ELDERLY ROAD users in Ireland are more than 1½ times more likely to die on the roads than those under 65, according to a new study to be published in Brussels today.
The report by the European Transport Safety Council (ETSC) finds that in Ireland an average of more than 13 elderly people per 100,000 elderly population die on the roads each year, compared with an average of eight fatalities per 100,000 of the population below that age.
Ireland is at number 21 out of the list of 30 countries ranked in terms of road safety for those over the age of 65. The report finds that Malta, the UK and Sweden are the safest places for older people using the roads, while Lithuania, Cyprus and Poland are the most dangerous ones.
In the UK, an average of only six elderly people per 100,000 elderly population die each year, with the risk for those below 65 broadly the same. In Latvia, Malta, Estonia, Spain, Lithuania and Slovenia older people have a lower risk of dying on the roads than the rest of the population, according to the ETSC survey.
Portugal, Israel and France recorded the biggest reduction in elderly deaths on the road per population, with 8 per cent, 7 per cent and 6 per cent average annual reductions respectively. Cyprus, Denmark, Slovenia, Greece, Switzerland, Norway, Slovakia, Finland, the Netherlands, Spain and the UK follow with reductions above the EU average of 3.7 per cent.

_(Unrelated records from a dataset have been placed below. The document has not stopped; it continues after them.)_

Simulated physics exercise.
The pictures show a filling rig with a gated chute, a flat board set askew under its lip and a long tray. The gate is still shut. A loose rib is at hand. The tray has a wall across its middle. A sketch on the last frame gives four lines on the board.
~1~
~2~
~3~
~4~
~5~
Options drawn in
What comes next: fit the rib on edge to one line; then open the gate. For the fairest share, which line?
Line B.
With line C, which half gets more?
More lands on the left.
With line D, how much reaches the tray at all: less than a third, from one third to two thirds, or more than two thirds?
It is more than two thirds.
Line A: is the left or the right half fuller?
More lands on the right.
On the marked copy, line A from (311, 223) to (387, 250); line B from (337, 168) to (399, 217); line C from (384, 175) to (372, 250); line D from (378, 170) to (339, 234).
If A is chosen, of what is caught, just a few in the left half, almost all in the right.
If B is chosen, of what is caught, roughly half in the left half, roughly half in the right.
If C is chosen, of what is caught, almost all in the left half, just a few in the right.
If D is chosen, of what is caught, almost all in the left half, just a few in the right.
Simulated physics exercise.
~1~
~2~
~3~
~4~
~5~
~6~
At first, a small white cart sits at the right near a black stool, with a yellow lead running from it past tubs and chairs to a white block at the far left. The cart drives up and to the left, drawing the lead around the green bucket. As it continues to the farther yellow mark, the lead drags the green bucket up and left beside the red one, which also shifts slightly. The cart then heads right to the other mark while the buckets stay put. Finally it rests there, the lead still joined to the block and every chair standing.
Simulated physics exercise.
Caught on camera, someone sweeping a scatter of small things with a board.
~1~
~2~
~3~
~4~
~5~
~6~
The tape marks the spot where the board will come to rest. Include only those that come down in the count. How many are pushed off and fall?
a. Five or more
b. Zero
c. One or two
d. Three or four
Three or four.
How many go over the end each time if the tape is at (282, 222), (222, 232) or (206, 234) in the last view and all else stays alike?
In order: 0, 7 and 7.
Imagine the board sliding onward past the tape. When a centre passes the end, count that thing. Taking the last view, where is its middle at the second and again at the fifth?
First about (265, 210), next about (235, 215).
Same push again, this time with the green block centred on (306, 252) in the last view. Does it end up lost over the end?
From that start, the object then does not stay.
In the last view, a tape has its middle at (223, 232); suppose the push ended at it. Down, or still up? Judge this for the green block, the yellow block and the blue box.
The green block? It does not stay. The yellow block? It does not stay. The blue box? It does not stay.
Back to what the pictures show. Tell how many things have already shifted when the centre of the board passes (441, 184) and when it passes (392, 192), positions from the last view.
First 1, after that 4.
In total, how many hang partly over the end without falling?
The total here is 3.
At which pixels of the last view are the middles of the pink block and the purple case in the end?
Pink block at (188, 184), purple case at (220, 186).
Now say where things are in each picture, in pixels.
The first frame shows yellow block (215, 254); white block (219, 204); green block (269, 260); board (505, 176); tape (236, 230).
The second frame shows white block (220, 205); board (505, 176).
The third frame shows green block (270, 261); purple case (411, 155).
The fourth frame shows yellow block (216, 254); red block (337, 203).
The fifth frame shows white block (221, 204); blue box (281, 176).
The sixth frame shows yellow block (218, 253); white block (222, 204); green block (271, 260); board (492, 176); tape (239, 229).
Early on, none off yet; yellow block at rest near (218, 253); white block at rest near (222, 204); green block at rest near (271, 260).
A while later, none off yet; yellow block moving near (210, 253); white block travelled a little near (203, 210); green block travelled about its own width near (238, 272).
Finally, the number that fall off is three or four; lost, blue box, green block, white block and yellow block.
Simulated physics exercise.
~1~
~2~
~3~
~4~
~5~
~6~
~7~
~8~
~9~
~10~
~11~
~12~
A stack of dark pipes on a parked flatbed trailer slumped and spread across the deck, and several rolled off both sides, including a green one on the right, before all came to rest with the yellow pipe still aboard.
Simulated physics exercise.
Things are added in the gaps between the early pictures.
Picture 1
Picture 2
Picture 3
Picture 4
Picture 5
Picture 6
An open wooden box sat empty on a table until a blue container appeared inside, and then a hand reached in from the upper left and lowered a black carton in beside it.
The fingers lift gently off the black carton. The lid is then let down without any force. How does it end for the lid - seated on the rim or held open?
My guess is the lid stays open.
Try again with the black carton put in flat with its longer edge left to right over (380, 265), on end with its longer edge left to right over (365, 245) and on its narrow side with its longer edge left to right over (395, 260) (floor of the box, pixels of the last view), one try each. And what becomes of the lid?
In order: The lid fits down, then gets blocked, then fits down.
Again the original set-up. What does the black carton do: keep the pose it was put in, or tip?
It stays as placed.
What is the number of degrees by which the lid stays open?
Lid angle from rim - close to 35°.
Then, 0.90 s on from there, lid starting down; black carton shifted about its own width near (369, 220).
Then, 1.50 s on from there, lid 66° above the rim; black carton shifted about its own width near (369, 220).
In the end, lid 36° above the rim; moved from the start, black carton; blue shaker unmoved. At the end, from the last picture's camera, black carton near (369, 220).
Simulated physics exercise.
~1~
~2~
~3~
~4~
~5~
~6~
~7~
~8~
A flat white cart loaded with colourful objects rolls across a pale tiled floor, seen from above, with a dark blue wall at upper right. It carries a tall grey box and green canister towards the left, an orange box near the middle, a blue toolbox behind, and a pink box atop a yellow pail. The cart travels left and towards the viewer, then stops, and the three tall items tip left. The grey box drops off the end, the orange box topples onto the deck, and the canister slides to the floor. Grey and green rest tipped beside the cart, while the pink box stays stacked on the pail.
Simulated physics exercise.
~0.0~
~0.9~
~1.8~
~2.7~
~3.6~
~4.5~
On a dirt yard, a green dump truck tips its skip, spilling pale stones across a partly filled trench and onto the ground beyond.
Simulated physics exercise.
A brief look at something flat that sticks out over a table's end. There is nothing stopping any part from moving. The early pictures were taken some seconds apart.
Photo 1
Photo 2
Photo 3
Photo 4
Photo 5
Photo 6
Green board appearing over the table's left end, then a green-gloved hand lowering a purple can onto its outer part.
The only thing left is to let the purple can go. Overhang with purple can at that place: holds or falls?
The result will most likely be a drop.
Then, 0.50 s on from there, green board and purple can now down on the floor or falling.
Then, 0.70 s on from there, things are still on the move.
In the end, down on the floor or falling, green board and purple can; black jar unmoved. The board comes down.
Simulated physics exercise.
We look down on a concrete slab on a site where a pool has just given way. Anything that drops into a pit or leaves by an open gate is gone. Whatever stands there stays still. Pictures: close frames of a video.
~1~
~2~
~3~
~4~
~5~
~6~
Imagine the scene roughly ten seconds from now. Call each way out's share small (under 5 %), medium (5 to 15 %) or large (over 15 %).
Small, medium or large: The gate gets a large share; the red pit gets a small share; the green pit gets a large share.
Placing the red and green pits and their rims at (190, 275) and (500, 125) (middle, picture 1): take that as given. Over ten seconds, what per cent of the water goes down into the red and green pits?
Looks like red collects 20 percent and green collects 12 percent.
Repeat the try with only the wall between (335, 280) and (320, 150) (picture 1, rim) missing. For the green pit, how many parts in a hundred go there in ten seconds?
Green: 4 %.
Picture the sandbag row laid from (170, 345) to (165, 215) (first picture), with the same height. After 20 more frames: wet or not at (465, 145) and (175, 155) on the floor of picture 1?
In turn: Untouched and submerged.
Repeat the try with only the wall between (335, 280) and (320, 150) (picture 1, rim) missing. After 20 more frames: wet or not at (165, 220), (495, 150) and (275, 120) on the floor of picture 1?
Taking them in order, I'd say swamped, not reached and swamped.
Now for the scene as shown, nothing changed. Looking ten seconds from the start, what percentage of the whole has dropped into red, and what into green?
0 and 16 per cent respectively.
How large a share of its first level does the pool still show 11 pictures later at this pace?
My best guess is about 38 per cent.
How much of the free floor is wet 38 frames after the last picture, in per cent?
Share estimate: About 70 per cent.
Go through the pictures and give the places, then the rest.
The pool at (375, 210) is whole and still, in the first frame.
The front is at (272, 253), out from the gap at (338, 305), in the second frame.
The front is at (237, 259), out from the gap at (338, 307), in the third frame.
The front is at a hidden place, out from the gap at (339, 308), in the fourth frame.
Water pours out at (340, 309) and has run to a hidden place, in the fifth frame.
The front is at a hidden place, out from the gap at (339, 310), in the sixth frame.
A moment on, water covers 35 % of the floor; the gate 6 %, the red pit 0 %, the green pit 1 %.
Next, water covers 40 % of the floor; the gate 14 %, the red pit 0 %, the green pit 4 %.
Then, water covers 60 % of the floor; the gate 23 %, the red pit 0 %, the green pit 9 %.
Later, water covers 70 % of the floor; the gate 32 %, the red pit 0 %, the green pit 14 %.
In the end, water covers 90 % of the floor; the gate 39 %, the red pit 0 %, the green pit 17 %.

Ireland reduced elderly road deaths by below the EU average, with an average annual drop of 3.21 per cent since 1997, according to the survey.
Slowest progress was recorded in Latvia and Bulgaria, where it has been less than 2 per cent. In Romania numbers of elderly deaths per population rose by 2 per cent over the last six years.
Some 8,000 older people die in road crashes in the European Union per annum, accounting for one-fifth of all fatalities. However, the ETSC warns that by 2050 a rising elderly population will see over 65s accounting for one in three road fatalities.
In the report, the World Health Organisation calls for an “urgent rethink” of transport policies to reduce the number of older people dying on European roads.
“The very old, the very young and the disabled are most at risk on European roads,” said Dr Dinesh Sethi from the WHO’s regional office for Europe. “In particular as the elderly are less agile and resilient, the likelihood of being killed as a pedestrian is more than twice that for younger adults.
“As a consequence, concern for their vulnerability is increasing and there is an urgent call for a rethink of transport policies to address the specific needs of our growing ageing population.”
Liisa Hakamies-Blomqvist, co-chair of the OECD expert group on ageing and transport, said governments “must increasingly provide public transport alternatives and general infrastructure improvements to serve the mobility needs of the senior citizens”.
“Car manufacturers have to start developing vehicles with a focus on older drivers’ limitations and requirements. Without these and other improvements each one of us will find him or herself at growing risk of being killed on the road as we grow old,” she said.